The context in HJ (Iran) is famously homosexuality — would a gay man or lesbian woman have to conceal aspects of their sexuality in order to avoid persecution — but the legal principle is a wider one of profound significance. It gives proper life to the Refugee Convention and does away with the slightly sordid previous approach, which allowed UKBA to return activists that had been cowed by their past experiences. I always thought that this was one of the strongest arguments that the Home Office could run in this type of case: that the fact the asylum claimant had fled their country signified that they had been very successfully persecuted and he or she was unlikely to repeat the behaviour that had already caused them such pain and misery.
More prosaically here, is the guidance to be followed, taken from the leading judgment of Lord Rodgers (Lord Hope’s judgment is in fact the minority judgment and not to be followed):
When an applicant applies for asylum on the ground of a well-founded fear of persecution because he is gay, the tribunal must first ask itself whether it is satisfied on the evidence that he is gay, or that he would be treated as gay by potential persecutors in his country of nationality.The judgment is also significant for what it says about internal relocation in these cases. At paragraph 84 Lord Rodgers goes on:
If so, the tribunal must then ask itself whether it is satisfied on the available evidence that gay people who lived openly would be liable to persecution in the applicant’s country of nationality.
If so, the tribunal must go on to consider what the individual applicant would do if he were returned to that country.
If the applicant would in fact live openly and thereby be exposed to a real risk of persecution, then he has a well-founded fear of persecution – even if he could avoid the risk by living “discreetly”.
If, on the other hand, the tribunal concludes that the applicant would in fact live discreetly and so avoid persecution, it must go on to ask itself why he would do so.

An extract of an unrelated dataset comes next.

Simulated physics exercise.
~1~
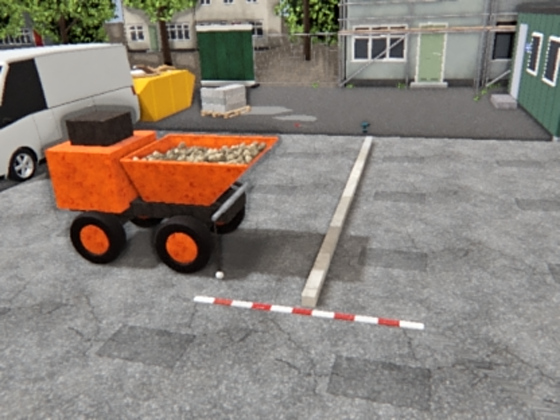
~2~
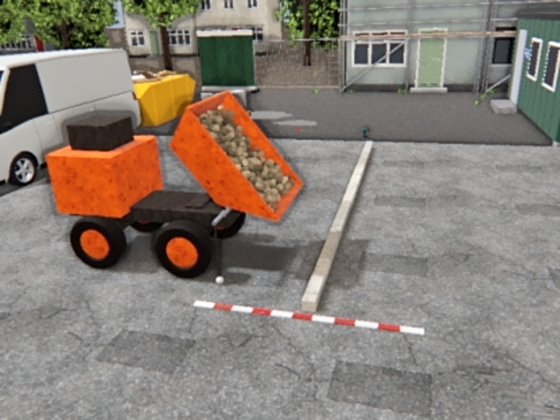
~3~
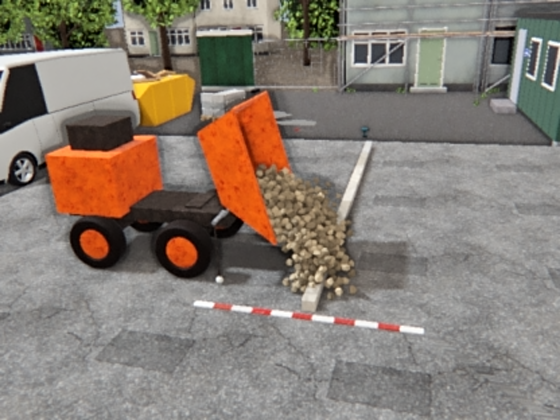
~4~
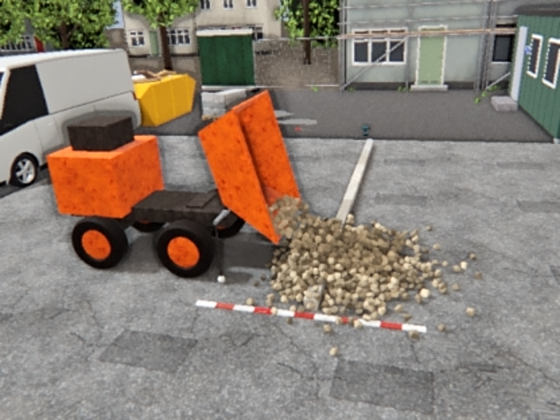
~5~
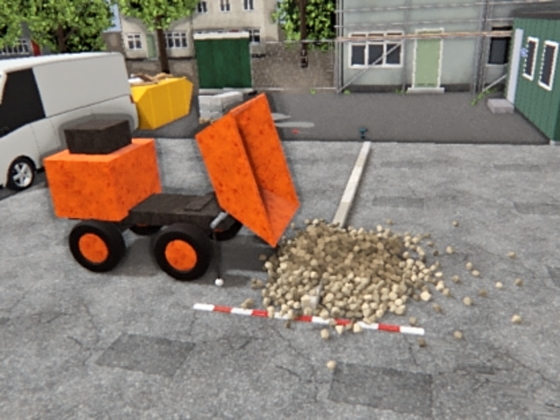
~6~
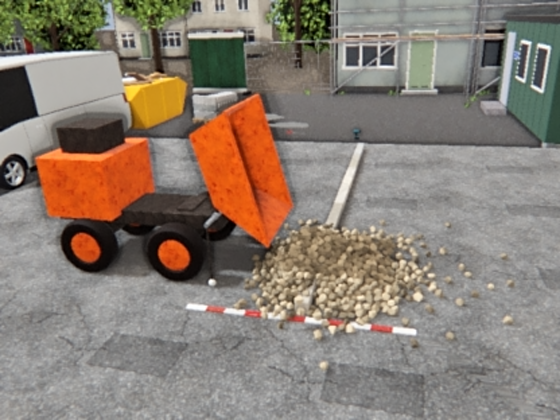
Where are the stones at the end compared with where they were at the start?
At the start the stones are loaded in the orange skip of the dumper. At the end they lie in a spread-out heap on the ground to the right of the dumper, on both sides of the kerb and over part of it.
Paved yard, orange dumper tipping its skip and pouring crushed stones that bury part of a kerb and settle on both sides.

If the tribunal concludes that the applicant would choose to live discreetly simply because that was how he himself would wish to live, or because of social pressures, e g, not wanting to distress his parents or embarrass his friends, then his application should be rejected. Social pressures of that kind do not amount to persecution and the Convention does not offer protection against them. Such a person has no well-founded fear of persecution because, for reasons that have nothing to do with any fear of persecution, he himself chooses to adopt a way of life which means that he is not in fact liable to be persecuted because he is gay.

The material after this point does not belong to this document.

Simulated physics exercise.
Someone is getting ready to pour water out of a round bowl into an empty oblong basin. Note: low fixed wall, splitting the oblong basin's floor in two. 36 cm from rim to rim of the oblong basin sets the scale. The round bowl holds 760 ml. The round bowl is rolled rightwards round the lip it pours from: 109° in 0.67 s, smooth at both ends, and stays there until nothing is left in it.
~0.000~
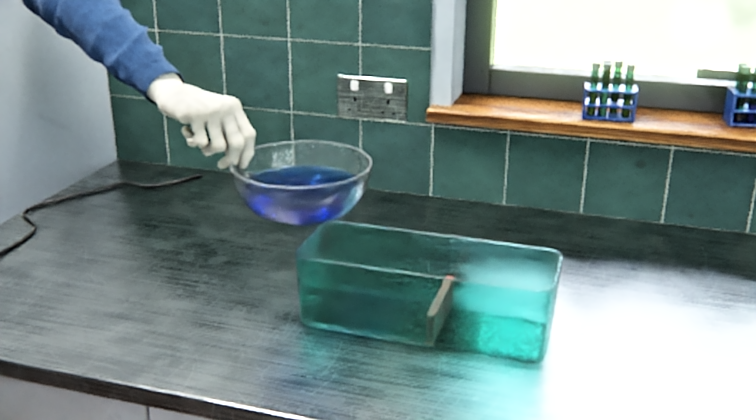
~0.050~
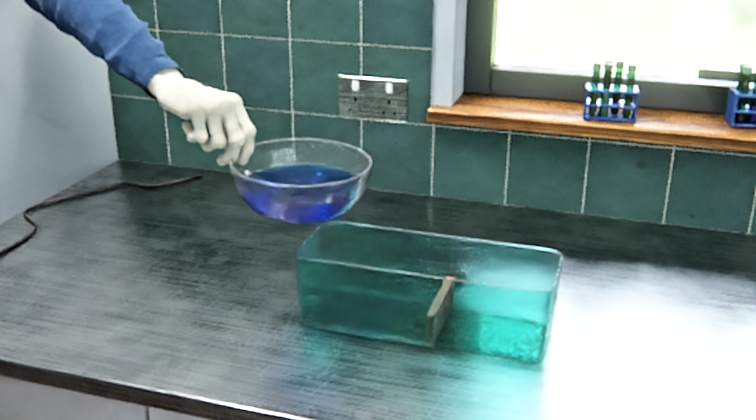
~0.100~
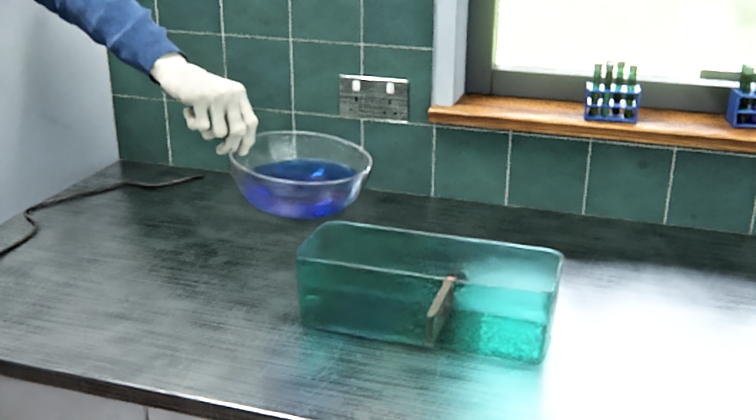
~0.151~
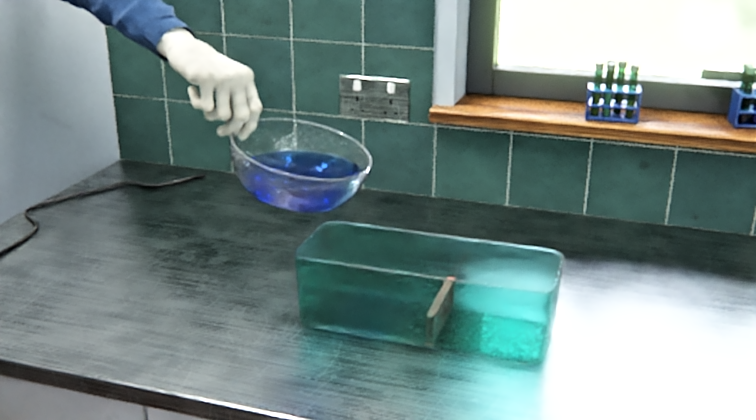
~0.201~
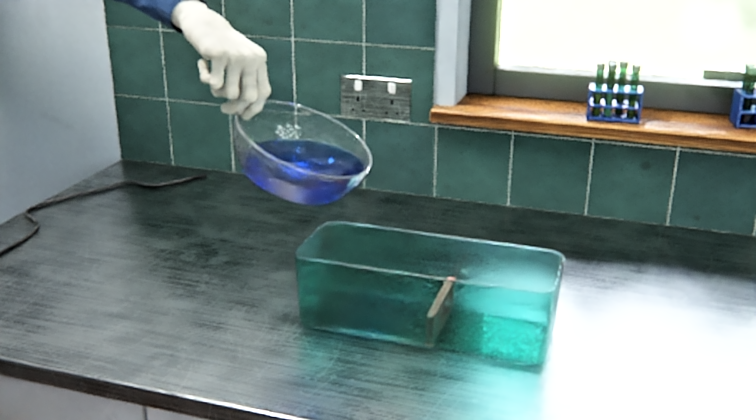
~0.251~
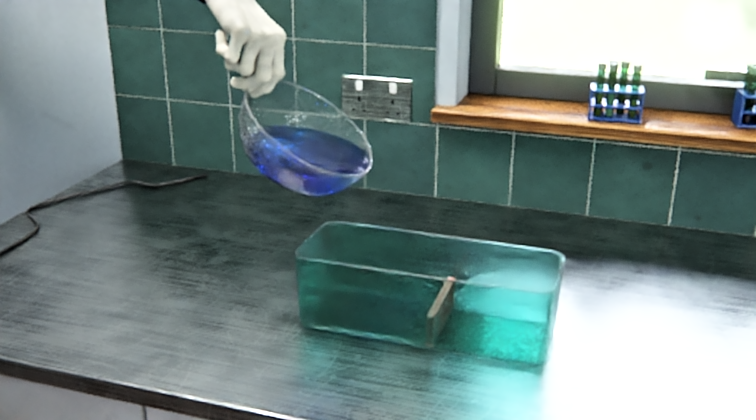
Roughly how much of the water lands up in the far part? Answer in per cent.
Around 55 %.
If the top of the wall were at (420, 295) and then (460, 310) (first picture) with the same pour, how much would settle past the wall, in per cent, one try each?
Result: 70 per cent, then 35 per cent.
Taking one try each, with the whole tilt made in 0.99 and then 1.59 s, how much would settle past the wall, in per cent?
Try 1: 50 %; try 2: 35 %.
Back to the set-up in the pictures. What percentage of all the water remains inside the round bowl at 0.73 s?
Near 0 in a hundred.
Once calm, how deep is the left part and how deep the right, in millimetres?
I'd expect close to 12 mm on the left and close to 22 mm on the right.
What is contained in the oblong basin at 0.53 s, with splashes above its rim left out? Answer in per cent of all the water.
About 10 per cent.
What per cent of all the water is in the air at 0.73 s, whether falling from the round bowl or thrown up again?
In-air share: About 5 %.
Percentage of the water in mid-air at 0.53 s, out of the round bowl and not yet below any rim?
At that moment, about 70 percent.
Then, 0.53 s in, the tilt is 97° and 19 per cent is still to pour, 11 is left of the wall and 0 right of it.
Then, 0.73 s in, the tilt is 109° and 0 per cent is still to pour, 22 is left of the wall and 72 right of it.
Then, 0.94 s in, the tilt is 109° and 0 per cent is still to pour, 26 is left of the wall and 44 right of it.
Then, 1.17 s in, the tilt is 109° and 0 per cent is still to pour, 37 is left of the wall and 57 right of it.
Finally, 39 per cent lies left of the wall, 55 right of it and 6 outside.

If, on the other hand, the tribunal concludes that a material reason for the applicant living discreetly on his return would be a fear of the persecution which would follow if he were to live openly as a gay man, then, other things being equal, his application should be accepted.
Such a person has a well-founded fear of persecution. To reject his application on the ground that he could avoid the persecution by living discreetly would be to defeat the very right which the Convention exists to protect – his right to live freely and openly as a gay man without fear of persecution. By admitting him to asylum and allowing him to live freely and openly as a gay man without fear of persecution, the receiving state gives effect to that right by affording the applicant a surrogate for the protection from persecution which his country of nationality should have afforded him.

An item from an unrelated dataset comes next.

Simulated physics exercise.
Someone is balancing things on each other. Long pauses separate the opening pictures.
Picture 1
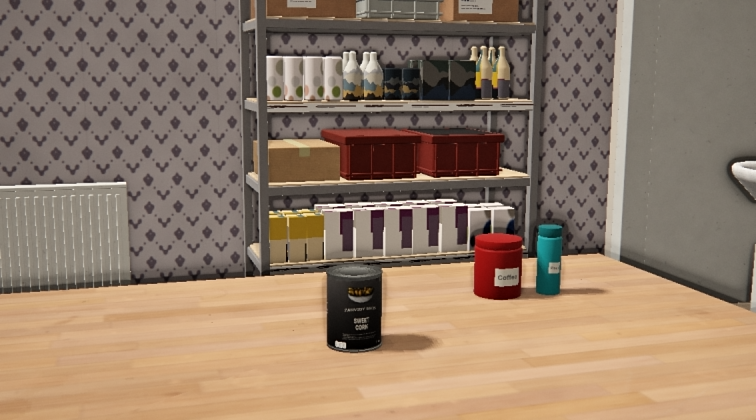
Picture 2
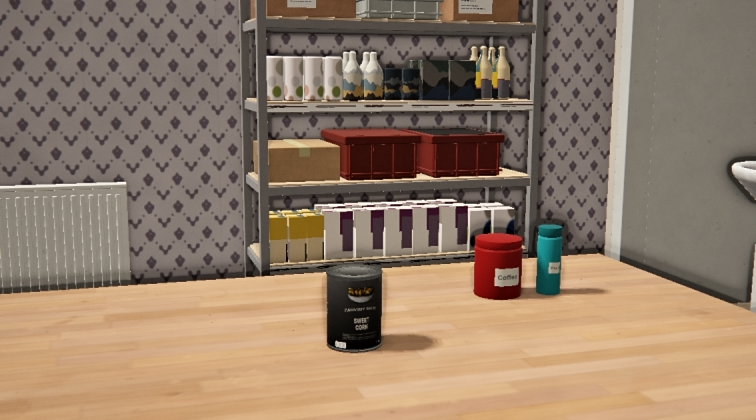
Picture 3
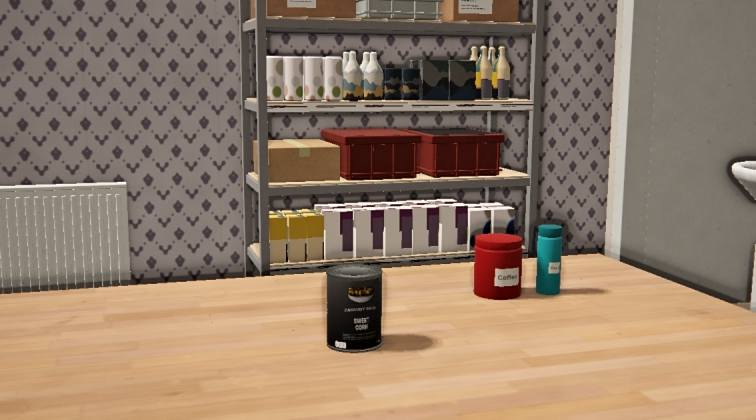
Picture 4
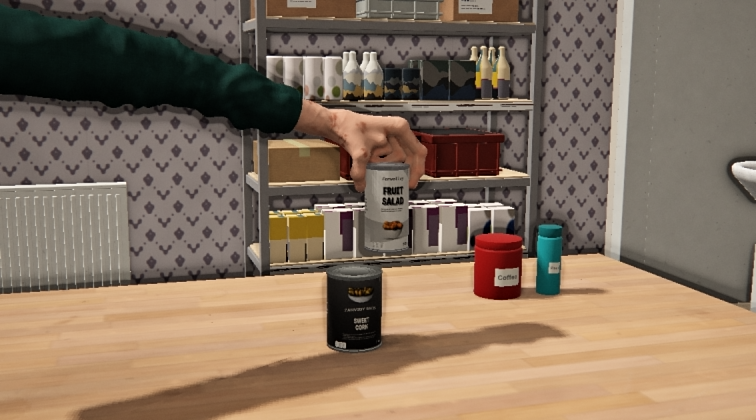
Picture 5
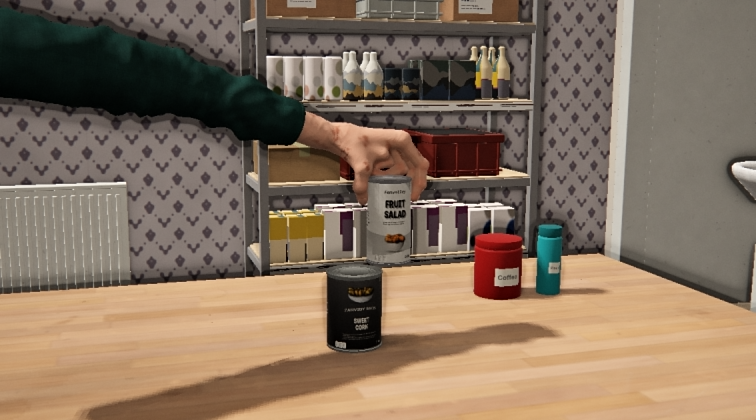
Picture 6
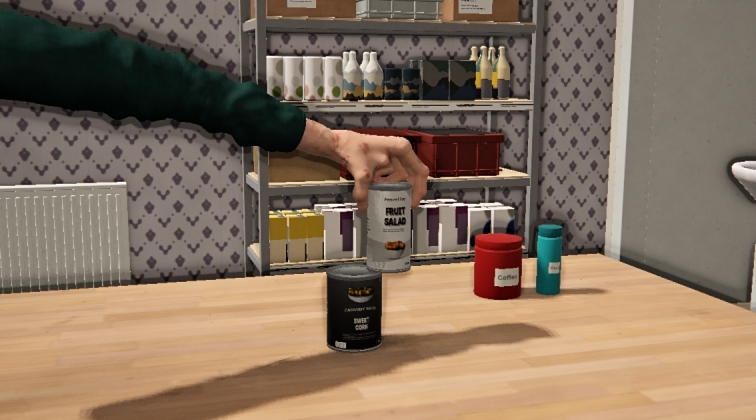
Hand in a dark green sleeve lowering a white fruit salad tin above a black tin on a wooden table.
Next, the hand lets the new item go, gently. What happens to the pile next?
I expect something will drop.
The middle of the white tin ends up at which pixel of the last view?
It ends up close to (465, 316).
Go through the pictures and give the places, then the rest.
In the first picture, the last thing is not in view yet; black tin (354, 308).
In the second picture, the last thing is not in view yet; turquoise shaker (549, 260).
In the third picture, the last thing is not in view yet; red jar (498, 266).
The fourth picture shows on its way; white tin (386, 207); black tin (354, 308).
The fifth picture shows on its way; white tin (389, 220); turquoise shaker (549, 260).
The sixth picture shows set down, still held; white tin (389, 227); red jar (498, 266).
Then, 0.40 s on from there, white tin now fallen.
Then, 0.50 s on from there, things are still on the move.
Then, 1.10 s on from there, nothing new.
In the end, fallen, white tin; the other 3 unmoved. At the end, from the last picture's camera, white tin near (466, 316). The pile comes apart.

This also applies more widely than just in gay cases. If a political or religious activist would want to continue his or her activities in future but would not be able to because of the fear of persecution, it is no answer to say that person can move to another part of the country and remain effectively gagged and bound there as well.
I used these wider arguments only yesterday in a context other than a gay case, that of an Ahmadi Muslim from Pakistan. It is clear from the country information that some Ahmadis do have to tailor and limit their activities in order to avoid persecution. They are now surely entitled to refugee status in the UK.
Lastly, I cannot leave this case without commenting more frivolously (this is a blog, not a legal journal!) on Lord Rodger’s comments on Kylie and the reaction of the right wing press. The Kylie comments are easy to take out of context, and having read the judgment in full now I entirely approve of an admittedly light-hearted example of wider issues around sexuality. He was clearly deliberately deploying a stereotype, as the reference to beer-swilling rugby players shows.
As for the press, it is difficult to imagine a more prefect storm of right wing fantasy. Liberal judges allow black and Middle Eastern asylum seekers to stay… and they are gay! The idea of floods of homosexuals (and lesbians too, if you take the approach of the disgraceful so-called immigration judge ‘Peter’ on Radio 5 Live breakfast that day) descending on these shores is quite entertaining.
More worrying is the likely approach of UKBA to gay cases in future. How does one prove one is gay? I lost my first ever asylum appeal on exactly this basis. What was my client supposed to do? Mince into court wearing a tutu? In Australia this is the direction that decision making has apparently taken. Even an enlightened former PO seems to think it takes one to know one and that plenty pretend to be gay in order to get asylum. Gay asylum seekers may need to be prepared for some unfortunately intimate and intrusive enquiries in future.